Face it that you have a problem and you need a little mental AA or maybe CSA (Credit Stinks Anonymous) to help you out of this nadir you are in. Start by going right to the root of your problems, the defaulted student loan. Contact your lender and let them know how sorry you are and I am sure you have plenty of excuses, but they won’t matter because you should have told them a while ago when you had the chance for forbearance or deferment.

Just admit you totally blew that one and you are willing to do what it takes to get out of your situation. Most likely they will say fine just let us slap you on the hand a little and come back to us. You can make a few $50 on-time payments and then six on-time payments for the student loan in a row and then this should make a big difference.

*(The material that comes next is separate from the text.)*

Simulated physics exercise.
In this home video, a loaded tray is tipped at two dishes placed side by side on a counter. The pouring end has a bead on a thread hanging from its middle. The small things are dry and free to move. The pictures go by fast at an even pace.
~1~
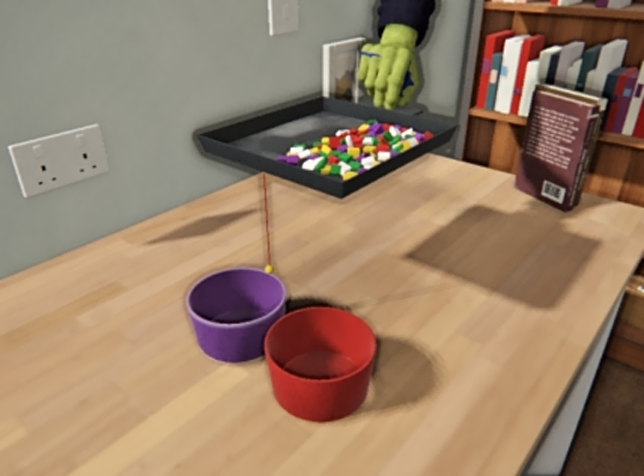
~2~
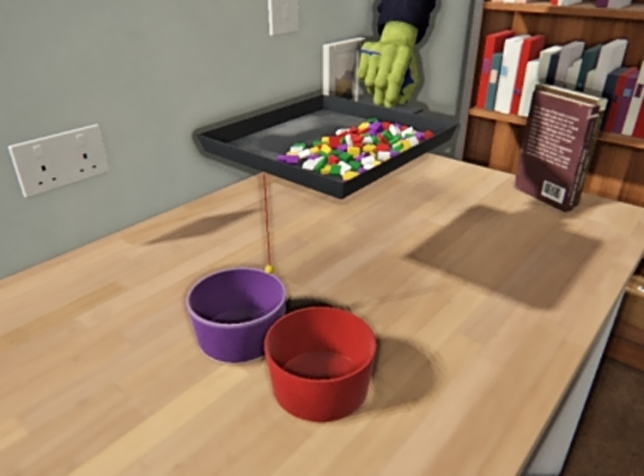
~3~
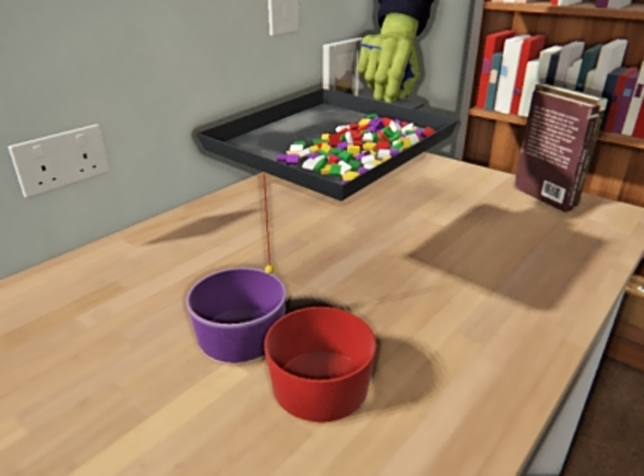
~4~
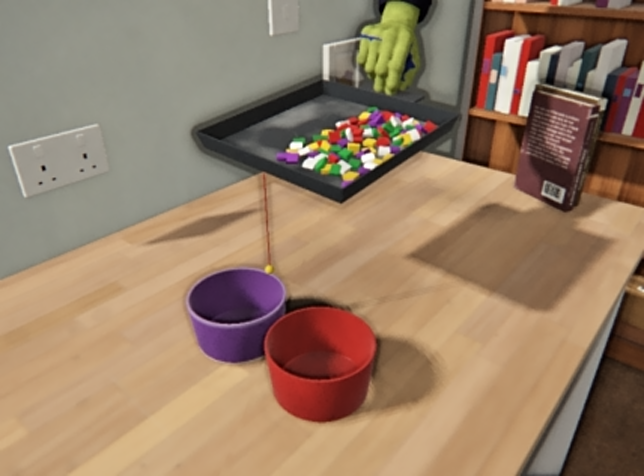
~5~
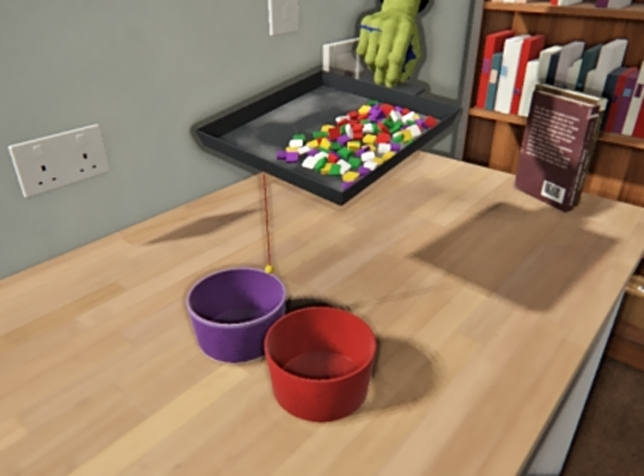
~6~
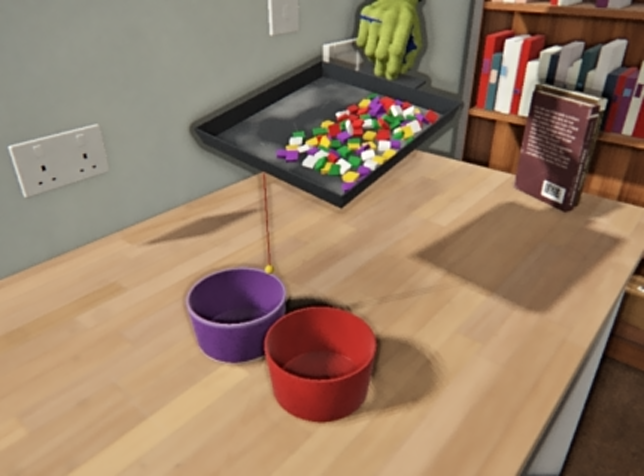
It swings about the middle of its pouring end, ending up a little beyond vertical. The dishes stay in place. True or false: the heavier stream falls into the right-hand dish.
True.
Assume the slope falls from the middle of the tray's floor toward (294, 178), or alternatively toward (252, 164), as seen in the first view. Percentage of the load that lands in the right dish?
Respectively 80 % and 0 %.
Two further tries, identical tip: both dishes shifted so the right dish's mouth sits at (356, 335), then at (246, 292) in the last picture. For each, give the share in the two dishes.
80 per cent, then 0 per cent.
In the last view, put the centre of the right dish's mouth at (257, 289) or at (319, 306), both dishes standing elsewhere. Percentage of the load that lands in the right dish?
Trial 1: 0 percent; trial 2: 90 percent.
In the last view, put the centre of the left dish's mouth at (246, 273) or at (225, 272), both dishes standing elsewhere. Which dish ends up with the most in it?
Try 1 - the dish at right; try 2 - the dish at right.
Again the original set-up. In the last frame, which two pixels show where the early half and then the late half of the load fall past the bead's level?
It goes through near (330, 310) first, then near (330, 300).
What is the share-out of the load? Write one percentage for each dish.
Left dish 0, right dish 70 %.
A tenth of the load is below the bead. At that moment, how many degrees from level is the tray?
It sits at roughly 75°.
Soon, tray tipped steeply; nearly all on the tray; a stray few in the air.
A while on, tray tipped right over; about a quarter on the tray; about half in the right dish; a small part outside both; about a quarter in the air.
Towards the end, tray tipped past a quarter turn; most in the right dish; about a quarter outside both.
Finally, tray tipped past a quarter turn; most in the right dish; none in the left dish; about a quarter outside both.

You will be out of the default stage and your credit will start seeing the light of day again. This will take some time, but lenders for student loans tend to be more forgiving and they will offer forbearance or deferment in the future even after the default. Now if this happens again then you could be in some serious trouble and you can forget about good credit or another lender looking at you. Take this as a learning experience and never let it happen again.

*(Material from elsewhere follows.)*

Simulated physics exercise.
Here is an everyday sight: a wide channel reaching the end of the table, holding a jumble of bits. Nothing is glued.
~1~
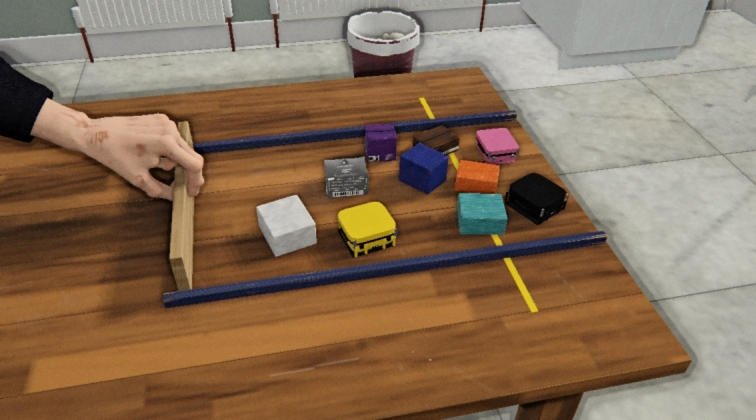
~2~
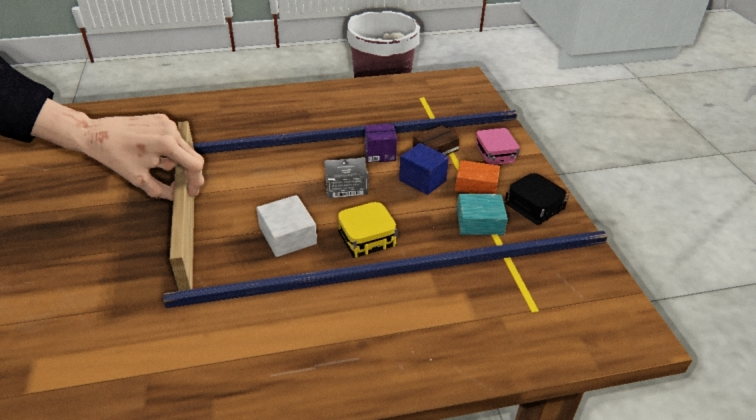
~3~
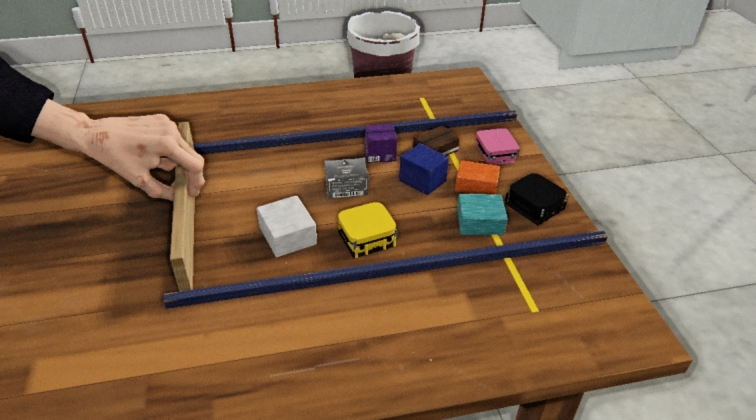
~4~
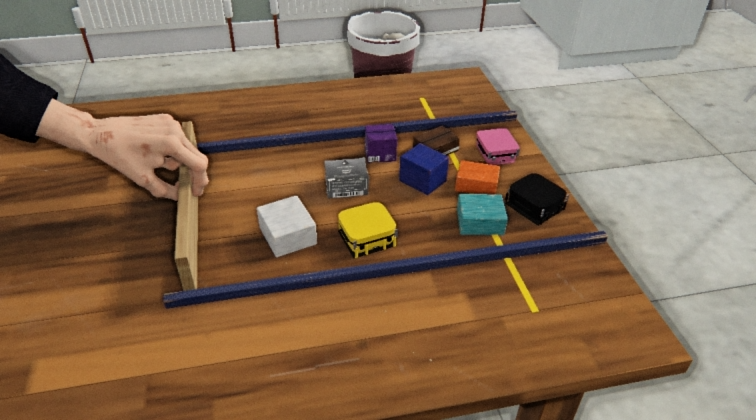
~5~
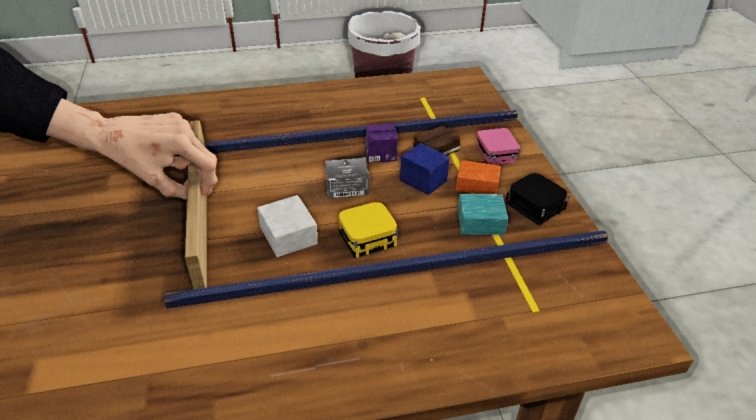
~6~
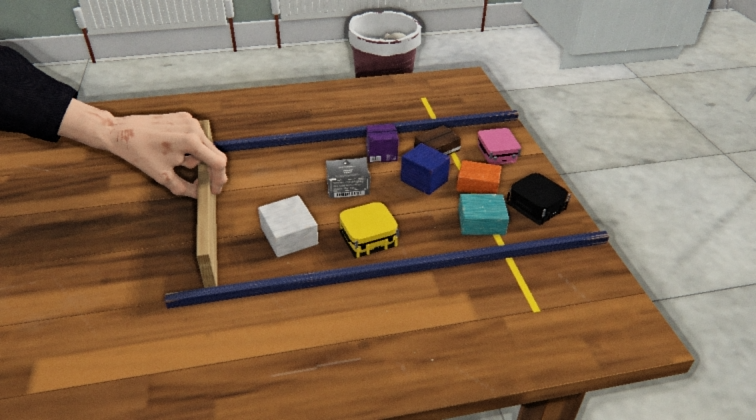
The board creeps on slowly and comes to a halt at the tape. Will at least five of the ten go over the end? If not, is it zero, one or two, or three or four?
Okay, so the number that tips off the end comes to just one or two, I'd say.
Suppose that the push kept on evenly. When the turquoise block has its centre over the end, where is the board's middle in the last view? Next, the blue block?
Around (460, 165), then around (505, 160).
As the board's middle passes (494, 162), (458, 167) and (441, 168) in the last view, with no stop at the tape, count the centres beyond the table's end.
Respectively, 4, 1 and 1.
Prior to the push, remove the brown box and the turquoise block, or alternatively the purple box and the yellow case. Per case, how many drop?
That gives 1 in the first case, then 1 in the second.
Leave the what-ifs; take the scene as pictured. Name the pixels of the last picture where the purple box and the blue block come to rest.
The purple box at (463, 134), the blue block at (518, 157).
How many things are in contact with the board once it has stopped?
That number would be 3.
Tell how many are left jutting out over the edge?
That adds up to 2.
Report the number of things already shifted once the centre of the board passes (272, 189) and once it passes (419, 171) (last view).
Answer - first 1, then 9.
A little later, none off yet; black case at rest near (538, 198); pink case at rest near (498, 147); orange block at rest near (479, 178).
Next, none off yet; black case shifted about its own width near (588, 191); pink case moving near (503, 146); orange block shifted about its own width near (525, 180).
When it is over, the number that fall off is one or two; down, turquoise block and black case.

Different Solutions To Repaying Student Loans

Many of you face student loans from different lenders and with different payment plans. Whatever situation you may be in with student loan debt, all debtors have one thing in common. That one thing is that they need to pay the loan back.

To give you a bit of an idea what will happen if you don’t pay the loan back we can take a look at some of the steps toward credit hell. I give these to you so you can make sure you know when things are looking bad.

A Bill

First you start off with getting a bill in the mail. This is a simple reminder and the first area where you need to just pay it off. You should not go past this part really ever. If you need to set up a automatic debt repayment plan.

Delinquency Letters

This is the next annoying step that will haunt you. They will probably accompanied by phone calls to remind you that the whole process of paying that debt back wasn’t just some joke that your lender made up.

Final Notice/Default Claim

Eventually after five or six months you will receive a final notice and your bank will tell you to pay your loans back or they will file a claim against you for not making payments. This is where it just is getting ridiculous. Now they are going to contact a guaranty agency that will go after you hard until you pay back this loan or catch up on payments.

Often they will get so strict that they will want the whole money back now, but that will be hard when you are a struggling graduate with little income and thousands to pay back. You will have to contact them and beg for some forgiveness. I would come up with some very good excuses at this point.

Bye Bye Credit

Besides the government reaching out into your paychecks and taking a bite out of it, if you don’t pay back the guaranty company then you can expect them to contact the national credit bureaus and inform them of your lackluster payment history. If this happens then you can forget about a house, car, cell phone, furniture, and other areas where credit is looked at. Basically you better have a lot of cash or start looking to pay some serious dues for several years to get back in the good graces of the credit bureaus. Just don’t let it get to this and always stay in contact with your lender.

Repayment Options

Well we have established that it gets pretty ugly if you don’t pay your loans back in time. Now I know that many of you are in different financial situations so we are going to take a look at some methods to pay this loan back in a timely manner and more importantly save your credit score from crashing like stock market.

Standard Payments

The fastest way to pay off your student loan is through the standard payment. This will allow you to pay back the loan in about a decade. What is nice is that as your income increases you can always pay off more faster and fight off the interest and make a good hit at the principal amount. This will obviously save you more money and help you to get this past you a lot sooner.

Income-Based Payments

This is a payment form for people that are working in seasonal jobs like selling for a company during a summer or really doing sales of any kind. You are going to have great weeks and poor weeks. This is basically a scale based on your income to take out more when you make more. This can be good if your checks are not very consistent and you are concerned about paying off all of the other bills you may have.

Graduated Payments

This is a gradual increase for students that have to climb the corporate ladder to get ahead. This will happen with many of you where you will have to pay your dues and build a good history with a company to move into a position where you are making the salary you want to support your lifestyle. This would require probably 15-30 years to pay off depending on how quick you caught on with a company.

Long-Term Payments

This is for those of you that look to get a job that doesn’t pay well or maybe you just have a lot of bills as it. Basically it means that your income is not that much different each month from the money you send out. Use this as a last options because this could take a good 30 years to pay off and you shouldn’t really have to look at this as an option even though it has the lowest rates, you will have to pay a lot more down the road because of the time it takes to accumulate so much interest.